A recommendation to impose death plainly might be made differently by different juries presented with the same ree-ord. This produces a randomness in who is and who is not put to death that turns on the composition of each particular jury. In my view that is, if not an Eighth Amendment violation, at least a very undesirable feature of a death penalty statute. Cf. Furman v. Georgia, 408 U.S. 238, 92 S.Ct. 2726, 33 L.Ed.2d 346 (1972); Gregg v. Georgia, 428 U.S. 153, 194, 96 S.Ct. 2909, 49 L.Ed.2d 859 (1976). Although the legislature may prescribe the penalty for a crime, and thereby remove discretion from a sentencing judge, it is quite another thing to prescribe by statute that the jury's recommendation is binding on the judge in deciding whether to impose a death sentence. It is no answer to the randomness concern to say that the criminal process is inherently subject to jury variation because different juries might resolve factual issues differently on the same record. That is of course true, and a necessary consequence of leaving judgments to human beings. But a jury charged with making a traditional finding of fact is constrained by relatively objective and generally accepted laws of physics and other sciences, and by their common understanding of human nature. A recommendation whether the aggravators outweigh the mitigators is an entirely different exercise as to which the basic assumptions and biases of individual jurors are much more dominant. We have no better process, so we must live with the possibility of human error in the fact-finding that determines eligibility for the penalty. But there is no necessity to inject this much higher degree of randomness into the selection process.

II. Helsley's Sentence

With this framework in mind, it seems to me the majority's rationale for sustaining Helsley's sentence is not sufficient. Until the beginning of the penalty phase of the trial, the judge had concluded that the jury's recommendation would not be a ree-ommendation at all, but would be a decision. In other words, the "recommendation" would be binding. The parties were so advised. Then, at the outset of the penalty phase the judge announced he would treat the jury's recommendation as just that, a recommendation, and would reserve final decision to himself. At that point the defendant unsuccessfully moved for a continuance. It surely is error to give the parties the wrong standard by which the jury's findings will be evaluated. Thus, the majority's view is in substance a holding of harmless error.

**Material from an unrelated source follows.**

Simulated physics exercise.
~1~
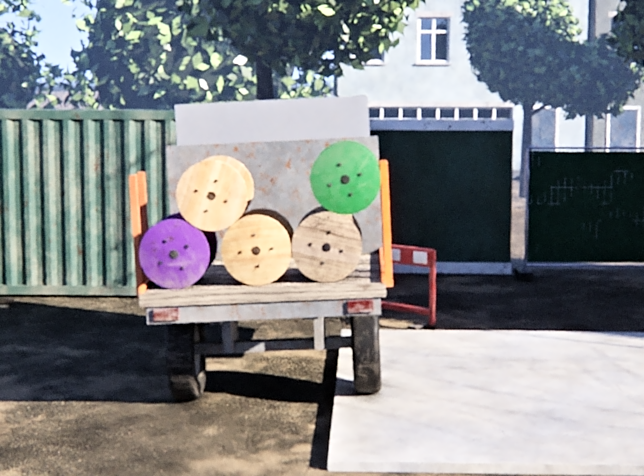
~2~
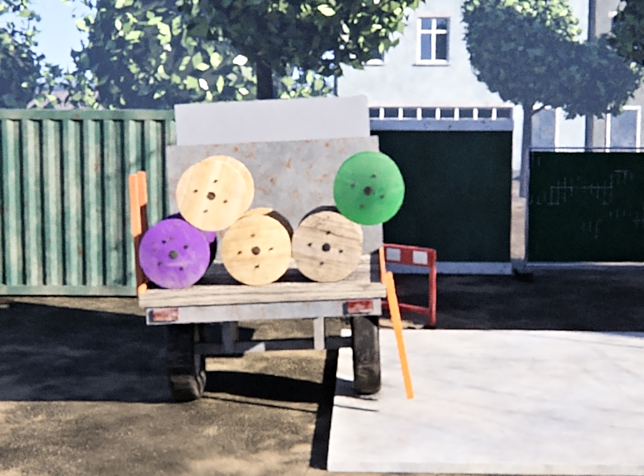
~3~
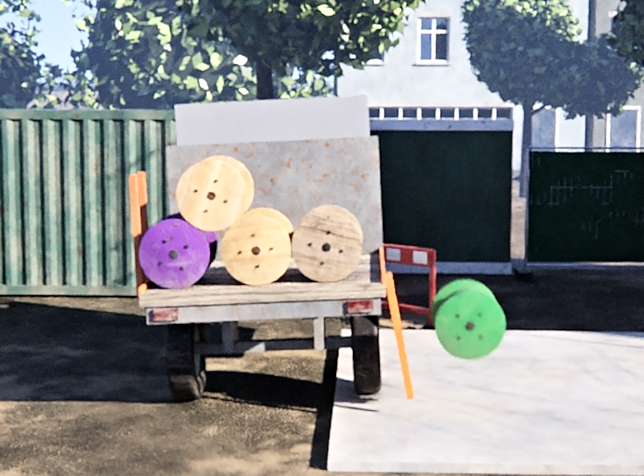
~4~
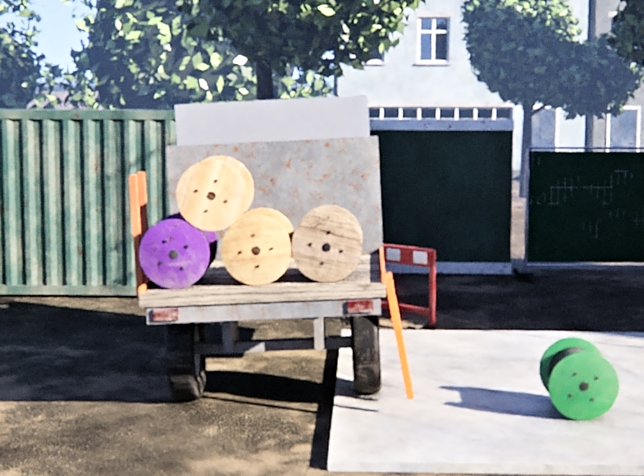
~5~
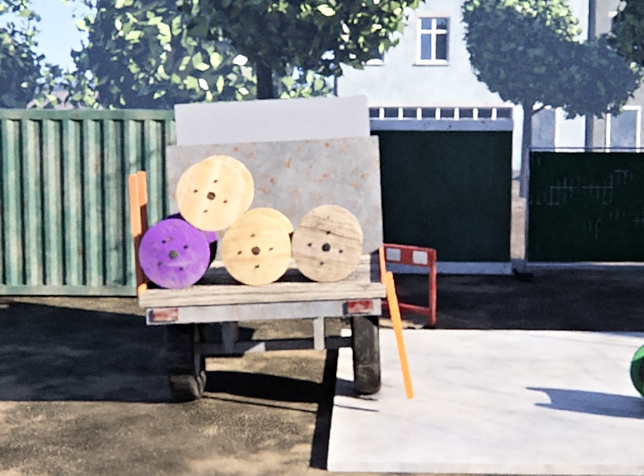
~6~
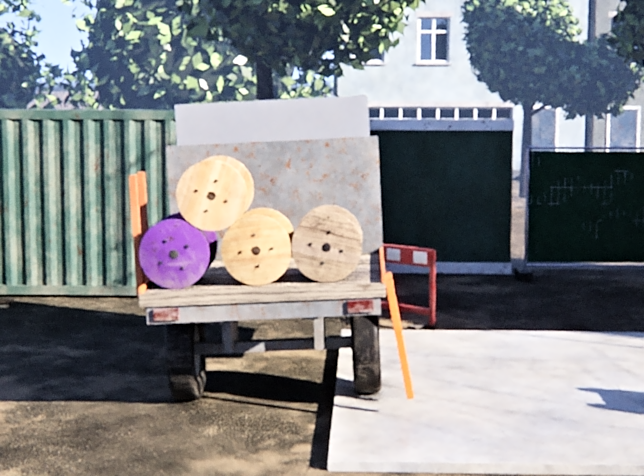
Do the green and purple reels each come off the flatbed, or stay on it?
The green reel goes over the right edge and drops to the ground, while the purple one stays on the deck.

The majority reasons that because Hels-ley chose not to present evidence before the jury at the penalty phase, he was precluded from presenting it to the trial judge at the sentencing, and therefore there is no error in denying the continuance of the sentencing phase and refusing to receive additional evidence. I think there are two problems with this analysis. First, as already noted, I do not believe the statute should be construed to eliminate the judge's ability to consider matters contained in a sentencing report that may not be presented to the jury. But even if I am wrong in this view, and the recommendation is binding, it is not clear that the evidence at a guilt phase that may bear on the weighing would be the same whether the jury's recommendation is binding or not. A defendant preparing for the guilt *309phase under the belief that the recommendation will be advisory only might well withhold evidence from the guilt phase in the belief that the sentencing will present an additional opportunity to present matters to the judge.

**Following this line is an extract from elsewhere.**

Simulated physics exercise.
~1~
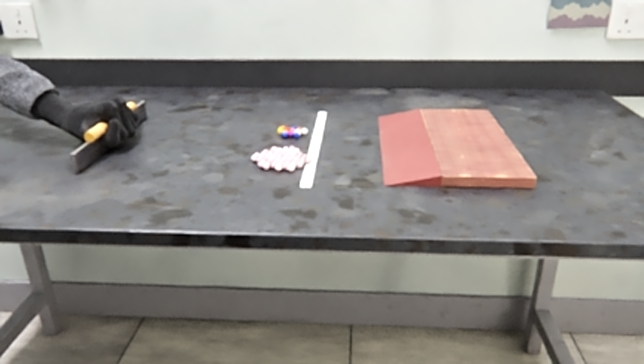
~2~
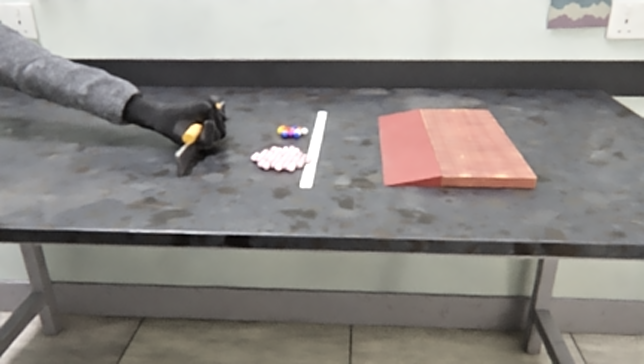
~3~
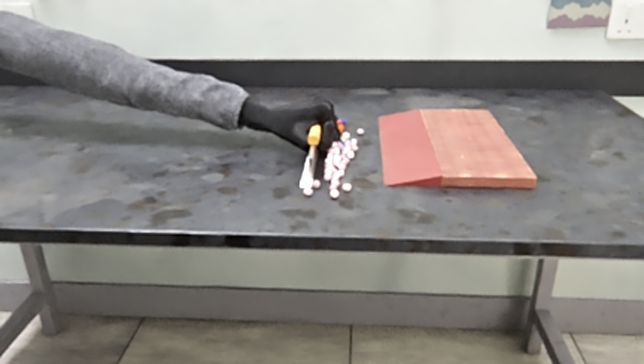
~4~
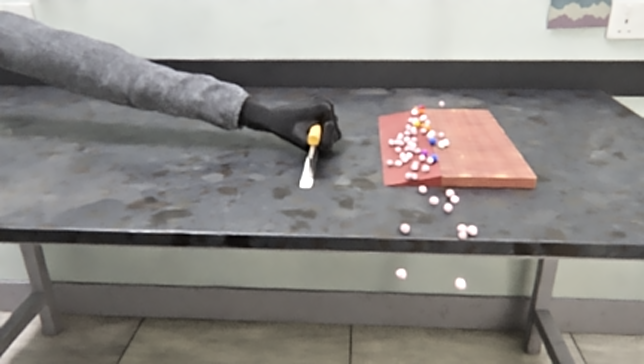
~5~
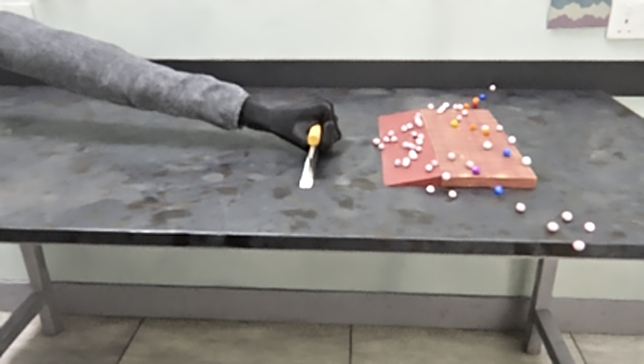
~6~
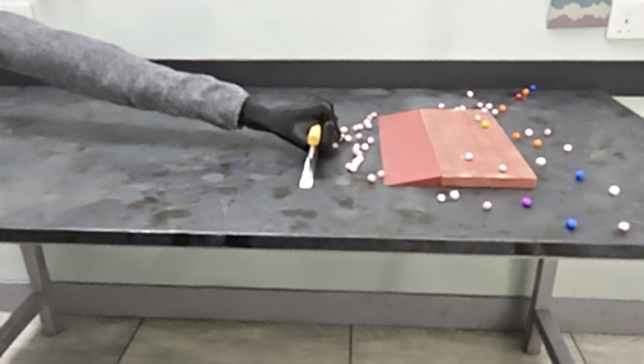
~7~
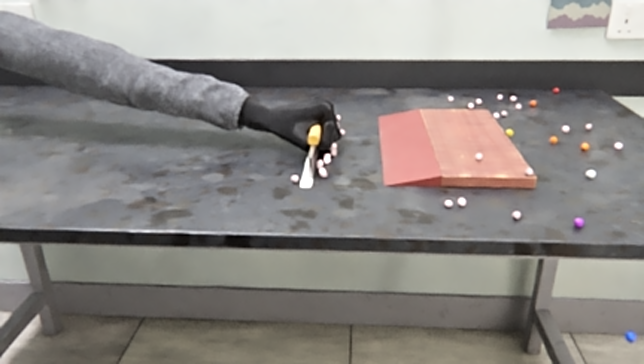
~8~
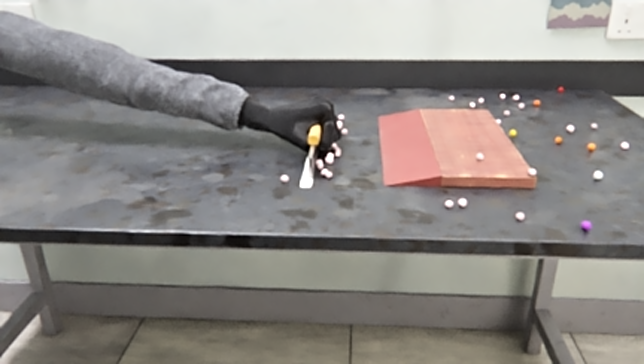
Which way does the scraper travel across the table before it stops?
The scraper travels to the right, from the left part of the table to the white tape.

I therefore do not agree that it is in every instance necessarily harmless error if the trial court reverses its ruling as to the binding effect of the jury's recommendation, and denies the defendant a continuance to adjust to the newly announced standard. But Helsley does not point to anything he claims he would have presented or developed if he had been given a continuance, so he has not established reversible error in denial of the continuance. Nor does he identify any matter that was presented to the jury, but would have been omitted if he had time to adjust to the new procedure. He thus fails to show any prejudice from the confusion. For that reason, and that reason alone, I agree with the majority that Helsley has not established reversible error.

. Ind. Trial Rule 59(J)(7): "In reviewing the evidence, the court shall grant a new trial if it determines that the verdict of a non-advisory jury is against the weight of the evidence; and shall enter judgment, subject to the provisions herein, if the court determines that the verdict of a non-advisory jury is clearly erroneous as contrary to or not supported by the evidence, or if the court determines that the findings and judgment upon issues tried without a jury or with an advisory jury are against the weight of the evidence."

. A legislative attempt to rearrange the functions of judge and jury would appear to present a conflict with the rules adopted by this court. To the extent a statute and Trial Rule conflict on a matter of procedure, there is precedent suggesting the Trial Rules trump the statute. See, eg., State ex rel.Blood v. Gibson Circuit Court, 239 Ind. 394, 157 N.E.2d 475, 479 (1959). Whether that doctrine applies here is a matter for another day.

. The Indiana statute is unique in its use of "recommendation" and "accordingly." I find no directly relevant precedent, and few cases that even touch on the subject. The New Mexico statute is more explicit in its directive that the trial court "shall" impose the sentence the jury "specifies." It provides: "In a jury sentencing proceeding in which the jury unanimously finds beyond a reasonable doubt and specifies at least one of the aggravating circumstances enumerated in Section 6 of this act, and unanimously specifies the sentence of death pursuant to Section 3 of this act, the court shall sentence the defendant to death." NM. Stat. Ann. 31-20A-3 (1978). The Supreme Court of New Mexico takes the view under this statute that review of the sentence is restricted to the Supreme Court and the trial court is required to impose death under the statute if the jury "specifies" it. State v. Guzman, 102 N.M. 558, 698 P.2d 428, 429 (1985).